Crowdstrike: Ecommerce Checkout Flow

Results

  • Financial Impact: The redesign drove a 42% increase in quarter-over-quarter revenue.

  • Usability Success: Achieved a 100% task completion rate in usability testing, with no reported friction points.

Background and Business Context

CrowdStrike had secured its position in the enterprise cybersecurity market. The next growth target was small and medium-sized businesses, a segment with high potential but different buying behavior. The sales team was structured for high-touch enterprise deals, not for the volume and speed that SMB transactions demand. Scaling headcount was not feasible, so leadership set a clear challenge: build a self-service ecommerce channel that could handle SMB purchases end-to-end without requiring a salesperson.

My role was to design the checkout flow that would make that possible. Success meant opening a new revenue stream. Failure meant SMB buyers would default to competitors with faster, easier buying experiences.

Understanding the User

The primary audience was software procurement professionals in SMBs. They often have multiple responsibilities and limited time to complete purchases. One test participant, an IT manager at a 50-person firm, summed it up during early interviews: “I just need to get this purchase done before lunch. I don’t want to read a manual to figure it out.” That sentiment became a guiding principle throughout the project.

Constraints and Challenges

  • Evolving Priorities: Cart features were delayed, new payment options were introduced mid-project, and requirements shifted frequently.

  • Team Changes: The UX manager left during the redesign, and we needed to get up to speed quickly on Chargebee, our payment processor.

  • Multiple Stakeholders: Input came from two marketing teams, engineering, and product, each with different goals and priorities.

To navigate these factors, I kept designs adaptable and facilitated alignment across teams so we could maintain momentum despite moving targets.

Competitive Research and Design Approach

From the outset, I was not looking to invent a new checkout paradigm. For SMB buyers, predictability and speed matter more than novelty. I analyzed leading ecommerce flows including Shopify, Clover, and eBay, focusing on how they reduced cognitive load and guided users to completion.

Shopify’s all-in-one, linear flow stood out as the most effective pattern, especially for mobile.

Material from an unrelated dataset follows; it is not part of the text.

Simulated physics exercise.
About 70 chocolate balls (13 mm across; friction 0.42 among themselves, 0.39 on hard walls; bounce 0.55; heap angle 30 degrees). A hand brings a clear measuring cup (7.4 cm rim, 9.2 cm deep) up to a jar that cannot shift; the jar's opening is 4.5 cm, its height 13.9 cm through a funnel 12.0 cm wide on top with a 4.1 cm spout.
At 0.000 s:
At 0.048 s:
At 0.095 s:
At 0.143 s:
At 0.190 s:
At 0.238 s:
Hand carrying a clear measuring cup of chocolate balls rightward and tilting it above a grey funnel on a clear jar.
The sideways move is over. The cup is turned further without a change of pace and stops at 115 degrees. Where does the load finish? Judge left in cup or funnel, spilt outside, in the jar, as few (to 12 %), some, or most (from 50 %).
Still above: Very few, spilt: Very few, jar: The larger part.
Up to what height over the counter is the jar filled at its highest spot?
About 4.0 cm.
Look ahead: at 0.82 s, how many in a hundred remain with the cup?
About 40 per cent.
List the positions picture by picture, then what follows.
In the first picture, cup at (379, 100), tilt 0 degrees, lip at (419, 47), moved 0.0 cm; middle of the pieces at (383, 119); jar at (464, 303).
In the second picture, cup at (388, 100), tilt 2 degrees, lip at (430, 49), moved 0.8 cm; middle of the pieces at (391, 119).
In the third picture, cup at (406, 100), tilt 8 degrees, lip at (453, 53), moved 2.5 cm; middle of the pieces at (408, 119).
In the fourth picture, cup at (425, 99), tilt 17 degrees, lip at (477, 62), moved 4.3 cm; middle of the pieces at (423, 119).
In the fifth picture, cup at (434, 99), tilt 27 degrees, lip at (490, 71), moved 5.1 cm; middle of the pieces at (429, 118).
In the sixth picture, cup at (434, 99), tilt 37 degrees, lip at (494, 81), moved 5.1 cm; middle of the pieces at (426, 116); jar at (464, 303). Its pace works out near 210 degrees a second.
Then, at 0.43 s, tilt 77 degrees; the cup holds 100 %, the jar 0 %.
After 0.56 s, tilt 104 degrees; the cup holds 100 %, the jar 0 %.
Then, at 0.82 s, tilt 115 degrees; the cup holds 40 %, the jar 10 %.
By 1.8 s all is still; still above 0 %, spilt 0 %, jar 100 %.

It required minimal context switching, kept progress visible, and had been validated at scale. I presented Shopify’s live experience to stakeholders, showing how its structure aligned with our goals. This made it easier to secure buy-in for a similar approach adapted to our brand and technical requirements.

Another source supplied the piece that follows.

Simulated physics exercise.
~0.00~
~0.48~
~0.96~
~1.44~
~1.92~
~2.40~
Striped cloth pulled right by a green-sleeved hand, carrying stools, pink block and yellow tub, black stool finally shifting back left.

2. All-in-One Layout: Chosen for its straightforward, linear flow, particularly effective on mobile devices.

3. Sidebar Layout: A more innovative approach, later discarded due to project scope changes.

Selected Design: The All-in-One Layout was chosen for its intuitive progression and mobile device compatibility.

New customer

Existing customer

Navigating Stakeholder Input

One design discussion focused on the credit card entry step. I recommended a clean, minimal treatment similar to Shopify and eBay, using small icons to indicate card type without distracting from the form. The Director of Product preferred large, decorative credit card images for a more branded visual impact.

I presented competitive benchmarks and mobile usability considerations to support my recommendation. Ultimately, we moved forward with his preferred design to maintain alignment and keep the project timeline on track. The experience still met our usability goals, and the process reinforced my understanding of how to balance evidence-based design choices with broader organizational priorities.

Link to prototype

Link to live website

Outcome

The final flow served both new and returning customers with clear, direct steps. New customers could create an account, enter shipping and payment information, and confirm their order without unnecessary detours. Returning customers could verify details and complete a purchase in fewer steps.

Reflection

This project underscored the value of adaptability in design work. Borrowing proven patterns was not a shortcut but a deliberate strategy that respected user expectations and reduced risk. I also learned that design decisions exist within a larger organizational context. Advocating for the user is essential, but so is knowing when a trade-off will protect timelines and relationships without compromising core usability.